Worryspider in: The Garden

bpseudopod's picture

HEADS UP! If you just want to play the game, go to the itch.io link above. The downloadable file contains the source files, and you have to start a local HTTP server (y'know, python -m http.server) to play it. Check out the readme for full credits and dev notes!

A frantic gather-em-up about the bourgeois norms of lawncare. Can YOU gather enough apples to feed your hungry pal?

Made For: 
An event


Python Project?

A snappy li'll two-axis frogger game! I really enjoyed this. On my best run I grabbed 42 apples before my concentration flew out the window. Nice work, and a combination of cute elements!

I don't know anything about python (I'm fair at design while don't know much about programming at all, really). How would you describe its learning curve? What sorts of games/applications can be easily made with it?

bpseudopod's picture

I didn't actually use Python for this

Thanks a lot! I never really thought of the comparison to frogger, but you're right to point it out, as it's very apt. (For the record, my high score is six, so you've got me beat there. :P)

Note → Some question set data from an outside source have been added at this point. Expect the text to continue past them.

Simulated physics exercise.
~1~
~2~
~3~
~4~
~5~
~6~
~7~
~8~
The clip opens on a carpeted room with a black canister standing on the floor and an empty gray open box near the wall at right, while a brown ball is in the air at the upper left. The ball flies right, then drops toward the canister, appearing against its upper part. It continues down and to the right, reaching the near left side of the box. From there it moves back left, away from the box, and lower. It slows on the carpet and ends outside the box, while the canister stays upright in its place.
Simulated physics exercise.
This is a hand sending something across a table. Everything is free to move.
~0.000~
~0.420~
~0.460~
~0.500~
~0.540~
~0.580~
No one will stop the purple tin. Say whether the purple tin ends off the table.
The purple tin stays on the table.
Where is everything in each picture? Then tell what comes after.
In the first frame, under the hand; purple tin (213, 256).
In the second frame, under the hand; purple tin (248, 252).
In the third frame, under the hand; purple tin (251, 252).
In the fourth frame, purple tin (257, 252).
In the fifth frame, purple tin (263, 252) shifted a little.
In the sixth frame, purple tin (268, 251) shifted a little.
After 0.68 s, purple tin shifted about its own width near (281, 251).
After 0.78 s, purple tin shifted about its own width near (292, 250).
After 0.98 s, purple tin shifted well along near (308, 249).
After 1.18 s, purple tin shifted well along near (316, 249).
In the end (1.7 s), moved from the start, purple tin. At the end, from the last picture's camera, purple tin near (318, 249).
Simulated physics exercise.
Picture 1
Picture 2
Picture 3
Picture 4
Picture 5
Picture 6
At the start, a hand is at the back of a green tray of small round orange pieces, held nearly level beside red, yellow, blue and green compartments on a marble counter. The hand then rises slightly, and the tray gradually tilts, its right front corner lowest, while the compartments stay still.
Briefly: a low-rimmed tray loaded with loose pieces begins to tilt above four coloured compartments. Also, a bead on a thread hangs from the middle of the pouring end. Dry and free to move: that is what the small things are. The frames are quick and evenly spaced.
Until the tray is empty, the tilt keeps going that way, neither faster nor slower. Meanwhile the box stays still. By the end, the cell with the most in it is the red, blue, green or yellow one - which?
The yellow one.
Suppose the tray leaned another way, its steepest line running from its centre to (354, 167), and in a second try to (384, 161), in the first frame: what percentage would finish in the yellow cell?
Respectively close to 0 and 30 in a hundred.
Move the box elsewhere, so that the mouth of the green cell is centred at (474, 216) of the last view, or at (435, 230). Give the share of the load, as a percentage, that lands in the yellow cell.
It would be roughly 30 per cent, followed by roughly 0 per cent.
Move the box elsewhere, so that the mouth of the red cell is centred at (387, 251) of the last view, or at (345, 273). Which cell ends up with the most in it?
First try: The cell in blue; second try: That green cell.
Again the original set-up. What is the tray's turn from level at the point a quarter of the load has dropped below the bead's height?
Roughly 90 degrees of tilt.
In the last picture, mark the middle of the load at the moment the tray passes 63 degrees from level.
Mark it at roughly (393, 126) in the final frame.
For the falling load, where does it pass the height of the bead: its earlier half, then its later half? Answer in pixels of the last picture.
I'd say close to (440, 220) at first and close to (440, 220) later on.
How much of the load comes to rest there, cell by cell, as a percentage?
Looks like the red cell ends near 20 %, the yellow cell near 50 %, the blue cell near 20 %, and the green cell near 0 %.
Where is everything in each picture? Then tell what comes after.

It's good for quickly testing anything HTML-based. Python has a very gentle learning curve, as you might have heard. Its two strongest niches are web applications and number crunching (it's also, apparently, the industry standard for machine learning). Renpy, the visual novel engine, uses Python, but otherwise I wouldn't know much about making games in Python, as I don't use the language much for philosophical reasons. The reason I brought up Python in the description is because, on Mac/Linux systems at least, if you run python -m http.server in a terminal, it'll launch a simple HTTP server in whatever directory you're in, which lets you run and debug web-based games without having to upload them to any hosting service.